One of the most terrifying aspects of the manga is the fact that the more troubling parts of its plot are inspired by reality. The Yakuza are not some fairy tale construction they are a real and troubling part of the Japanese condition. Their power is such that it affects politics and business on a national scale and yet there is very little public outcry or opposition. While this specific example is anecdotal I have talked to several Japanese exchange students about the role Yakuza play in everyday life. From tattoos to political parties they have admitted to Yakuza having a weighty effect on several everyday issues. Ichi The Killer is constructed in such a way as to question that.
As the narrative unfolds Ichi gets further and further embroiled in a wide scale gang war. Jii-san has used Ichi’s enigmatic nature to fuel hatred between competing factions and what is left by the end of the series is all out chaos. Ichi The Killer never stops escalating. The events in the story unfold at an ever-increasing speed, which only serves to fuel the reader’s investment. I won’t lie. As the action picked up and Ichi was slicing and dicing his way to a orgasm I was invested.
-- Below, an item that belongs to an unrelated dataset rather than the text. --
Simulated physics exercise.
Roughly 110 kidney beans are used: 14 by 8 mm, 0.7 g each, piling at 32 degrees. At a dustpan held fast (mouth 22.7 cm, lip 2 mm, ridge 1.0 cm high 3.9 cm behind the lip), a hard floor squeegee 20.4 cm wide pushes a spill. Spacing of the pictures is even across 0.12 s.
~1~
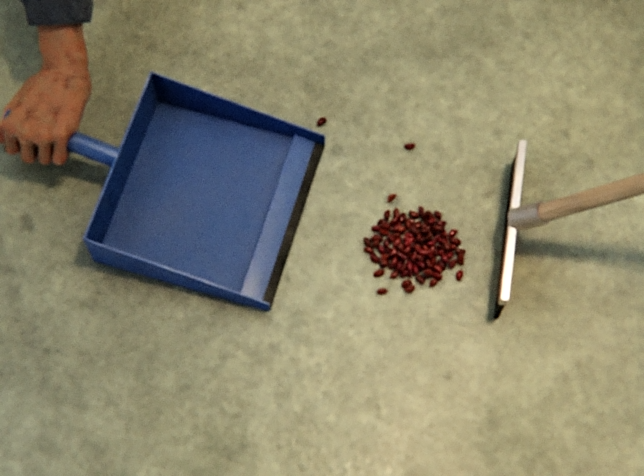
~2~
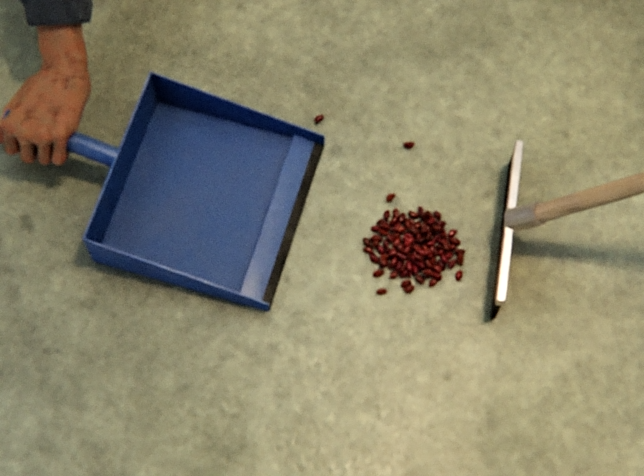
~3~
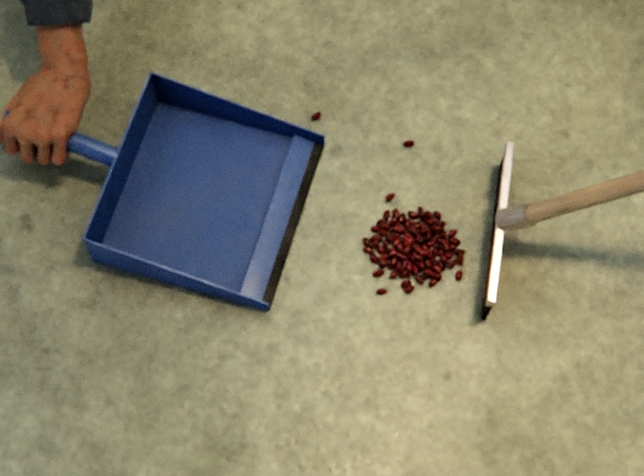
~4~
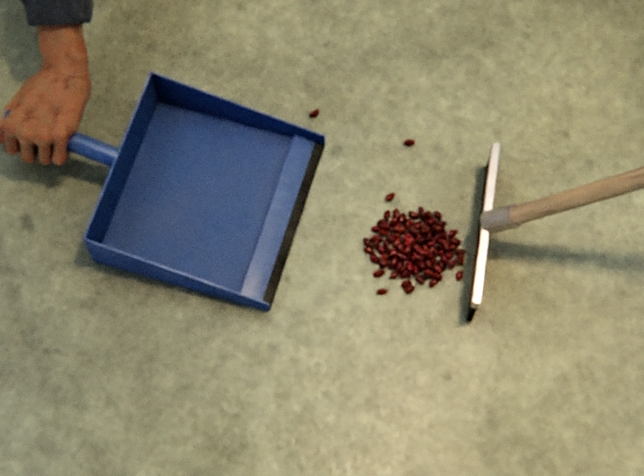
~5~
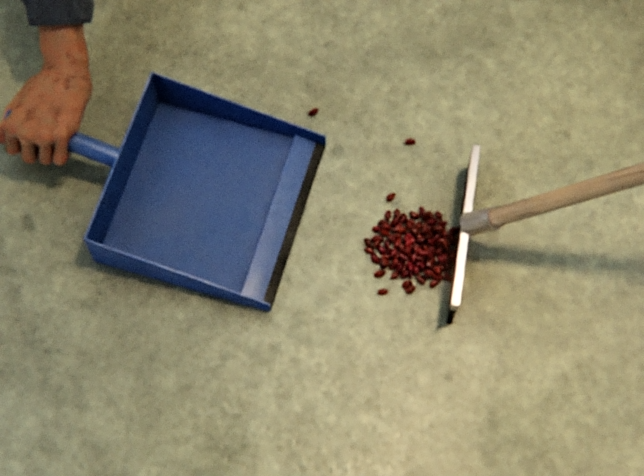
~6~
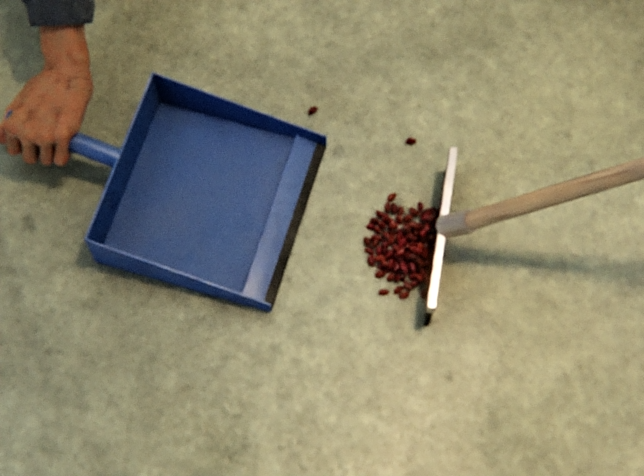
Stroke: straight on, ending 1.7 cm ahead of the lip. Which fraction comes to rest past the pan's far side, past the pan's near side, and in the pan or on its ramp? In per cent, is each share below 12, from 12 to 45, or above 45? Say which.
Result: Far side: A sprinkling. Near side: A sprinkling. Pan: The main body.
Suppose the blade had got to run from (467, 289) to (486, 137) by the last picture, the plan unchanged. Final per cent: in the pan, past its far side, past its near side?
Split: Pan = 25, far = 5, near = 5.
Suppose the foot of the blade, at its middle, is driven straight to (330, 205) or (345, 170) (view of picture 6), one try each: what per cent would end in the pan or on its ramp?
I'd expect around 60 percent, then around 50 percent.
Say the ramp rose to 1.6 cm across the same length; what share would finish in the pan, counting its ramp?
It would be near 50 per cent.
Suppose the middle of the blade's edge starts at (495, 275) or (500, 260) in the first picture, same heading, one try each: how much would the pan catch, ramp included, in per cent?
Estimates: 65 percent and 65 percent.
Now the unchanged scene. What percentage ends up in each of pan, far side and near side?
The far side gets 5, the near side 10 and the pan 60.
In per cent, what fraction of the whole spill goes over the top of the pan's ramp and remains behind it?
About 35 %.
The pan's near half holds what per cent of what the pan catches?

I was completely caught in the trap Yamamoto had laid out from the beginning.
By the end of the manga I was as horrified with myself as with the series I had read. Yamamoto held nothing back and instead of resisting it, I ate everything up. Ichi The Killer is not about Ichi or the Yakuza. It is about how violence spreads and normalizes itself. The entire series is one hatful scene piled on the back of another. There is so much of it and it is so extreme that by the end you’ve grown acclimated to it. It doesn’t matter if what Ichi is doing is right or if the people the Yakuza kill are other Yakuza. What matters is that we begin to not care about the loss of life or cruelty. By casting a villain as the protagonist Yamamoto wants to take his audience to that breaking point; where the norms of regular society flex and break. Ichi the killer is more than just a thriller it is a deep meditation on how violence spreads and a warning to all those of have grown to used to it.